To satisfy the corpus delicti rule, the State must present evidence independent of the incriminating statement that shows the crime described in the defendant’s statement occurred.[2] Brockob, 159 Wn.2d at 328. In determining whether this standard is satisfied, we review the evidence in the light most favorable to the State. Brockob, 159 Wn.2d at 328. The independent evidence need not be sufficient to support a conviction but must provide prima facie corroboration of the crime described in a defendant’s incriminating statement Brockob, 159 Wn.2d at 328. Prima facie corroboration exists if the independent evidence supports a “logical and reasonable inference” of the facts the State seeks to prove State v. Vangerpen, 125 Wn.2d 782, 796, 888 P.2d 1177
(1995). The independent evidence must be consistent with guilt and inconsistent with innocence. State v. Aten, 130 Wn.2d 640, 660, 927 P.2d 210 (1996).
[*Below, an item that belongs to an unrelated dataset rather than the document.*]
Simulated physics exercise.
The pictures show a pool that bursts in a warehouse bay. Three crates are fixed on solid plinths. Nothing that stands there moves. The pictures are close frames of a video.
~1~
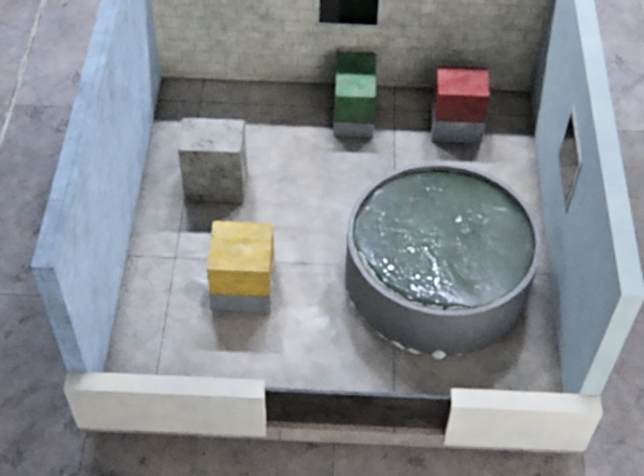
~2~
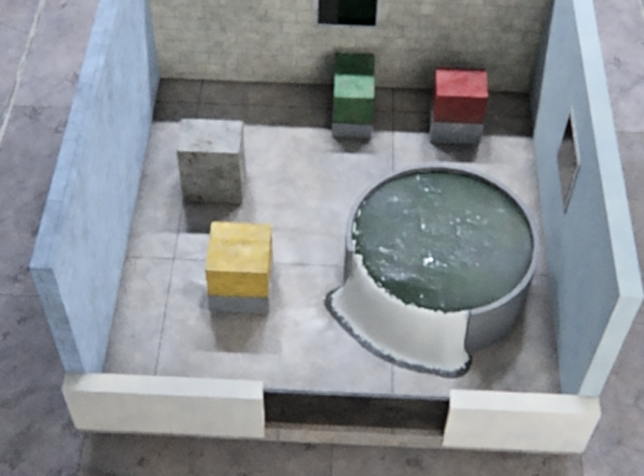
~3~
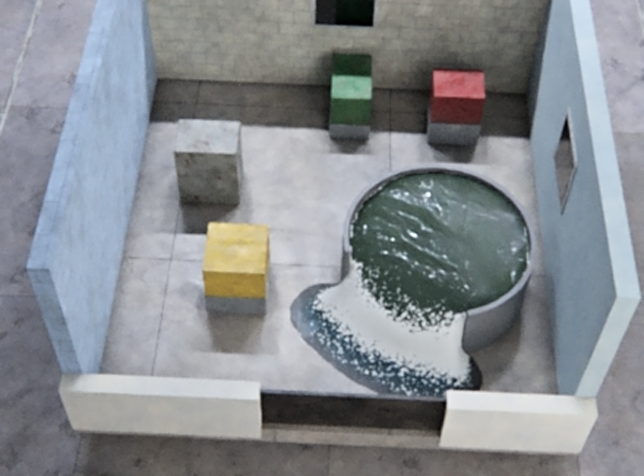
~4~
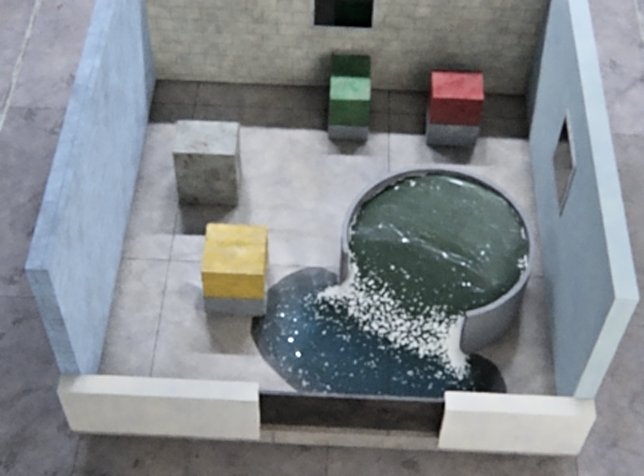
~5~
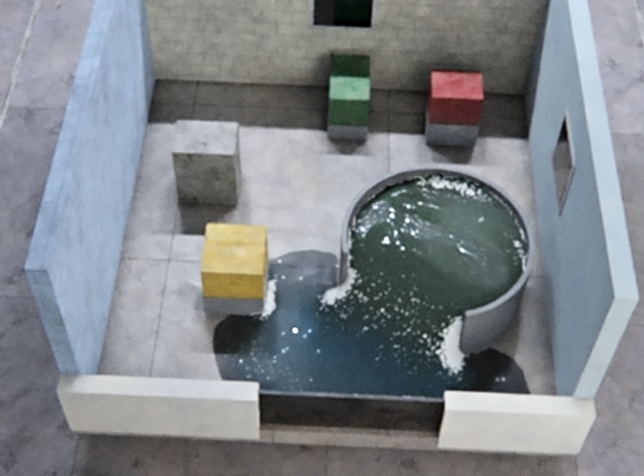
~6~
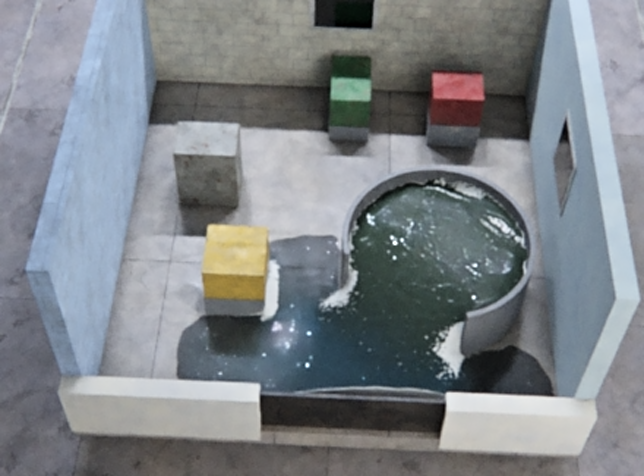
A small roofless bay with pale blue side walls and a light brick back wall is seen from above at the front, the view almost still. A round grey pool of green water stands at right, with yellow and grey blocks at left and green and red ones behind. The pool's front left side opens, and foaming water pours out, spreading left across the floor around the yellow block.
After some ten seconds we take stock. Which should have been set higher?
In the end: The green crate escapes dry; the red crate escapes dry; the yellow crate escapes dry.
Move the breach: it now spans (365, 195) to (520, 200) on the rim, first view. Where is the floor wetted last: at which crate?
That is the yellow one.
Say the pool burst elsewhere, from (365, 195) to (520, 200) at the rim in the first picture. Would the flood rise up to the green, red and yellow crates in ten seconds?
Then: The green one gets wet; the red one is soaked; the yellow one is safe.
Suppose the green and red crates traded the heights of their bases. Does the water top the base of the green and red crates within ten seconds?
In short: Green escapes it, red is safe.
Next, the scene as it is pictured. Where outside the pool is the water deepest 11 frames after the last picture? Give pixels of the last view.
I would point to (93, 406).
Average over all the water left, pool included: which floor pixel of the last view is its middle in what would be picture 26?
Around (316, 293).
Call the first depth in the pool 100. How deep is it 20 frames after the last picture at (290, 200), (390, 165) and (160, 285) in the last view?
Roughly 4, 0 and 25 per cent, in turn.
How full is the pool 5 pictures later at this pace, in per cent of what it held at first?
I make it 52 per cent.
A moment on, water covers 35 % of the floor; the green crate not reached, the red crate not reached, the yellow crate water round its plinth.
Next, water covers 45 % of the floor; the green crate not reached, the red crate not reached, the yellow crate water round its plinth.
Then, water covers 75 % of the floor; the green crate water round its plinth, the red crate water round its plinth, the yellow crate water round its plinth.
Later, water covers 100 % of the floor; the green crate water round its plinth, the red crate water round its plinth, the yellow crate water round its plinth.
In the end, water covers 100 % of the floor; the green crate stayed above the water, the red crate stayed above the water, the yellow crate stayed above the water.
To convict Kisor of attempted first degree child molestation, the State had to prove that he took a substantial step toward having sexual contact with another who was less than 12 years old and at least 36 months younger and not married to him. RCW 9A.28.020(1); RCW 9A.44.083(1). As the trial court instructed the jury, “[s]exual contact means any touching of the sexual or other intimate parts of a person done for the purpose of gratifying sexual desires of either party.” Clerk’s Papers (CP) at 192; RCW 9A.44.010(2). A substantial step “is conduct that strongly indicates a criminal purpose and that is more than mere preparation.” CP at 239; State v. Aumick, 126 Wn.2d 422, 427, 894 P.2d 1325 (1995).

Kisor maintains that without his admissions, there is no evidence of sexual contact or of his intent to have such contact. Rather, Kisor maintains that there is evidence only that he exposed himself to his nephew.
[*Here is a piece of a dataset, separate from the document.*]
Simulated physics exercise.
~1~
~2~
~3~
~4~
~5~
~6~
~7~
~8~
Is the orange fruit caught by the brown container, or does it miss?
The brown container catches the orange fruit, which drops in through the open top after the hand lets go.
The State responds that there is no innocent explanation for Kisor standing with his exposed penis inches from his nephew’s face, with the bedroom door nearly closed. Kisor’s conduct in throwing himself on the bed and crying, his agreement to attend counseling, and his failure to tell either his sister or his counselor that the exposure began with masturbation and was an accident provides further corroboration of guilt.

As the trial court recognized, the impact of the State’s evidence changed with its amendment of the charge:

Again, this is a very different situation with this charge, with an amended charge of attempted child molestation in the first degree. Clearly there is evidence of a substantial step when they — the defendant is in the bedroom with this child with his penis exposed within 6 inches of the child’s face, the reaction that he had when he — when the child’s mother came into the room, all of those things are clearly enough to establish a prima facie case of the crime of attempted child molestation in the first degree. Is it proof beyond a reasonable doubt? Is there proof of intent beyond a reasonable doubt based on this? I don’t know. That’s a question for the jury. But there is certainly a prima facie case of the attempt in this case.

RP (May 27, 2009) at 75.

We agree that when viewed in the light most favorable to the State, the evidence independent of Kisor’s statements provides prima facie corroboration of attempted first degree child molestation.

II. Mistrial
Kisor also challenges the trial court’s failure to grant his motion for a mistrial after Rebecca referred to his prior trial.

We review a trial court’s denial of a motion for a mistrial for abuse of discretion. State v. Lewis, 130 Wn.2d 700, 707, 927 P.2d 235 (1996). A trial court should grant a mistrial only when the defendant has been so prejudiced that nothing short of a new trial can insure a fair trial, and its denial of a mistrial motion will be overturned only when there is a substantial likelihood that the error prompting the mistrial affected the jury’s verdict. State v. Greiff, 141 Wn.2d 910, 921, 10 P.3d 390 (2000); Lewis, 130 Wn.2d at 707.

As Kisor argues on appeal, the fact that he had a prior trial in this case was irrelevant. We hesitate to conclude, however, that the single reference to this irrelevant evidence constituted prejudicial error. The reference came after defense counsel questioned Rebecca repeatedly about her prior testimony, thus informing the jury that there had been a prior proceeding of some sort. When she asked whether counsel was referring to the prior trial, he answered in the negative and said he was referring to the hearing. As the trial court observed, “[T]he way it happened . . . was sort of an aside in the questioning[;] the focus was about what the question was, not what type of hearing it was.” RP at 62. This was the only reference to Kisor’s prior trial, and defense counsel chose not to seek a limiting instruction because he did not want to draw further attention to the remark. Counsel agreed with the State and the trial court that the reference to a prior trial could cut both ways with the jury. We do not see a substantial likelihood that this single reference affected the jury’s verdict, and the trial court did not abuse its discretion in denying Kisor’s motion for a mistrial.

Affirmed.

A majority of the panel having determined that this opinion will not be printed in the Washington Appellate Reports, but will be filed for public record pursuant to RCW 2.06.040, it is so ordered.

Quinn-Brintnall, J. and Johanson, J, concur.

[1] We refer to Rebecca by her first name for clarity and intend no disrespect.
[2] RCW 10.58.035 applies a more relaxed truthworthiness standard to the admission of a defendant’s confession Dow, 168 Wn.2d at 251-52. Because Kisor does not challenge the trial court’s admission of his statements under the statute, we do not address it further. See Dow, 168 Wn.2d at 253-54 (“any departure from the traditional corpus delicti rule under RCW 10.58.035 pertains only to admissibility of the confession and not to the sufficiency of the evidence required to support a conviction”).